Corak
pemikiran ibnu taimiyah bersifat empiris dan sekaligus Rasionalis. Empiris
maksudnya bahwa ia mengakui kebenaran itu hanya ada dalam kenyataan, bukan
dalam pemikiran. dan rasionalis dalam arti ia tidak mempertentangkan antara
akal dengan naql (Al-Qur’an dan sunah yang shahih). Ia menolak logika sebagai
metode berfikir deduktif yang tidak dapat digunakan untuk mengkaji materi
keislaman secara hakiki.
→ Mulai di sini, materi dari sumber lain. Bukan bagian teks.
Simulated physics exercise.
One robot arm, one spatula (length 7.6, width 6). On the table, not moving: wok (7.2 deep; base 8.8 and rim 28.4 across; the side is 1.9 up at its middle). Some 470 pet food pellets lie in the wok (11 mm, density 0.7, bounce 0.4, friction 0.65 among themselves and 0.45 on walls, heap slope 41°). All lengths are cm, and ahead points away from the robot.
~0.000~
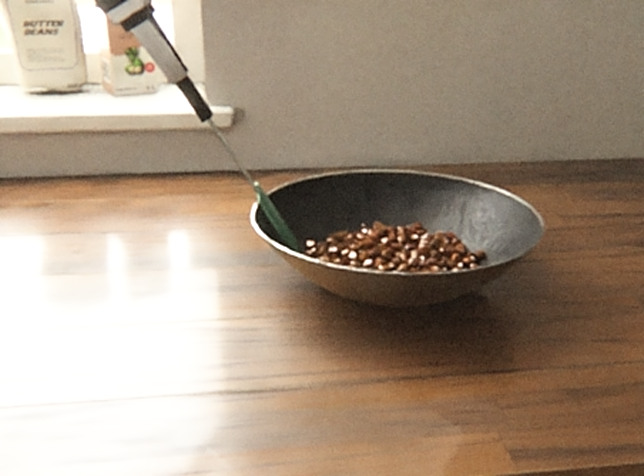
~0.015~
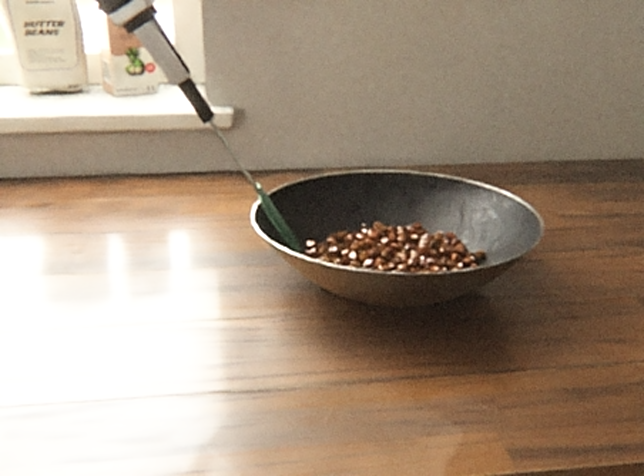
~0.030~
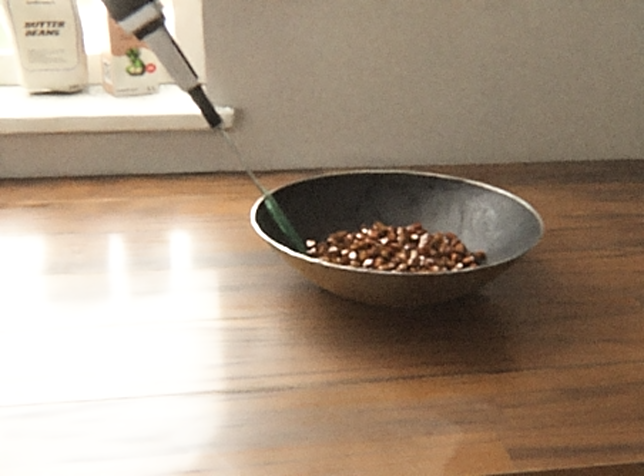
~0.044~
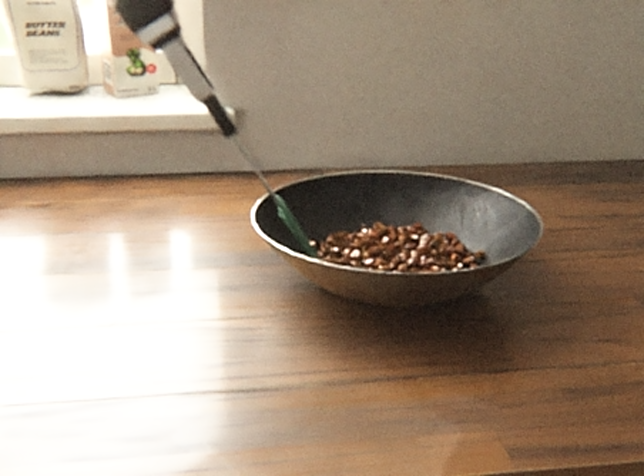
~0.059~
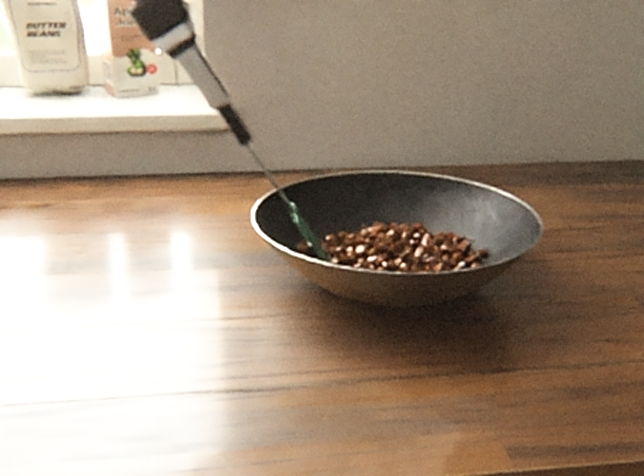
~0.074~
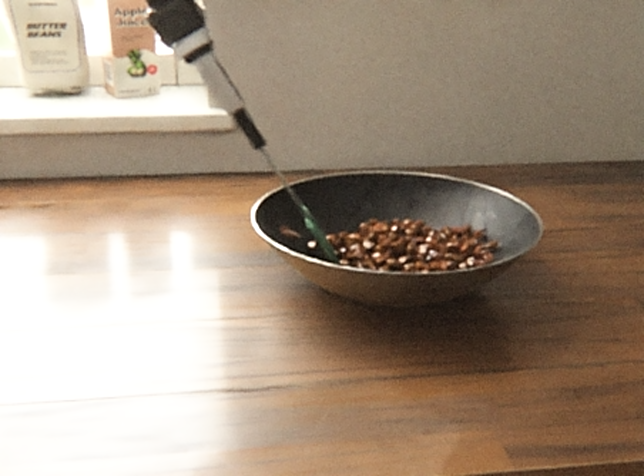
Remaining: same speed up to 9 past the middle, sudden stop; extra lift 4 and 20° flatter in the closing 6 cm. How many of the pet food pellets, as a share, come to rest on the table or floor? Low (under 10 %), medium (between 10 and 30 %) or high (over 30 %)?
A medium share, between 10 and 30 %, ends on the table or floor.
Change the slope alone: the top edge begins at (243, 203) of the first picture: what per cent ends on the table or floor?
About 20 per cent.
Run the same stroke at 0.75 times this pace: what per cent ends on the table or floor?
About 15 per cent.
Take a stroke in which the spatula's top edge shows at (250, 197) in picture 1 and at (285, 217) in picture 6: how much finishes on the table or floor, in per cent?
Some 15 per cent.
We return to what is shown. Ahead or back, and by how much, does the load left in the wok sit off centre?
Roughly 4.5 cm ahead.
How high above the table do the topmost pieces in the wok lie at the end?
About 7.0 cm.
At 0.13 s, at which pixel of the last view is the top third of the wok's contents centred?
Near (453, 243).
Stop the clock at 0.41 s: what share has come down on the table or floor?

Karena baginya ajaran agama sangat rasional dan dapat
dipertanggung jawabkan oleh akal. Ibnu taimiyah merupakan ulama yang banyak
memberikan pembaharuan khususnya dalam bidang agama. Pembaharuan dalam bidang
ilmu agama yang dilakukan oleh ibnu taimiah, antara lain:
Pertama
pemurnian paham tauhid, ia menentang segala
bentuk penyakit TBC (takhayul, bid’ah, dan khurafat) menurutnya akidah yang
paling benar adalah akidah salaf, akidah yang bersumber dari Al-Qur’an dan
hadis. Ia menolak mempersamakan sifat Allah dengan sifat makhluk, dan ia
berpendapat bahwa sifat Allah tanpa tamtsil dengan makhluk apapun. Allah adalah
tuhan yang satu dan tidak dapat dipersamakan dengan makhluk manapun baik dari
sifatnya maupun wujudnya. Beliau juga menentang pendapat yang mengatakan bahwa yaad yang dimiliki Allah seperti yaad yang dimiliki manusia. Karena Allah
maha sempurna, sedangkan manusia adalah makhluk yang penuh dengan kekurangan
dan jauh dari kesempurnaan, sangatlah tidak mungkin sesuatu yang sempurna sama
dengan yang tidak sempurna.
Kedua
ibnu
taimiyah menyeru kepada umat muslim
untuk menggali kembali Al-Qur’an dan sunah yang telah lama terkubur oleh
tradisi dan budaya yang tidak bersumber pada Al-Qur’an dan hadis. Menurut Ibnu
taimiyah metode penafsiran Al-Qur’an yang baik adalah penafsiran Al-Qur’an
dengan Al-Qur’an, dan jika tidak didapati dalam Al-Qur’an maka menggunakan
metode penafsiran Al-Qur’an dengan Al-Hadis, dan jika tidak didapati didalam
hadis maka dengan perkataan sahabat, dan jika tidak didapati dalam perkataan
sahabat maka dengan perkataan para tabi’in, dan jika tidak pula didapati dalam
perkataan tabi’in maka dengan ijtihad. Dan dalam menafsirkanAl-Qur’an ibnu
taimiyah mengharuskan untuk menggunakan bahasa Al-Qur’an atau hadis.
Ketiga
dalam
berijtihad ibnu taimiyah melarang taklid atas madzhab dan ulama-ulama
terdahulu, ijtihad dalam menafsirkan Al-Qur’an harus merujuk langsung pada
Al-Qur’an dan hadis, bukan atas madzhab atau ulama, karena ijtihad yang
dilakukan oleh para ulama sangat dipengaruhi oleh kondisi social dimana para
ulama hidup, sehingga belum tentu sesuai dengan kondisi umat saat ini.
Keempat
dalam bidang hukum ibnu taimiyah tidak mendasarkan keputusan pada illat namun
pada pada hikmahnya, karena hukum yang didasarkan pada hikmah pasti akan
membawa kebaikan dan kemaslahatan. Beda halnya jika keputusan tersebut didasarkan
pada illat hanya mengedepankan pada persamaan substansi obyeknya namun belum
tentu membawa hikmah dan kebaikan atas keputusan tersebut.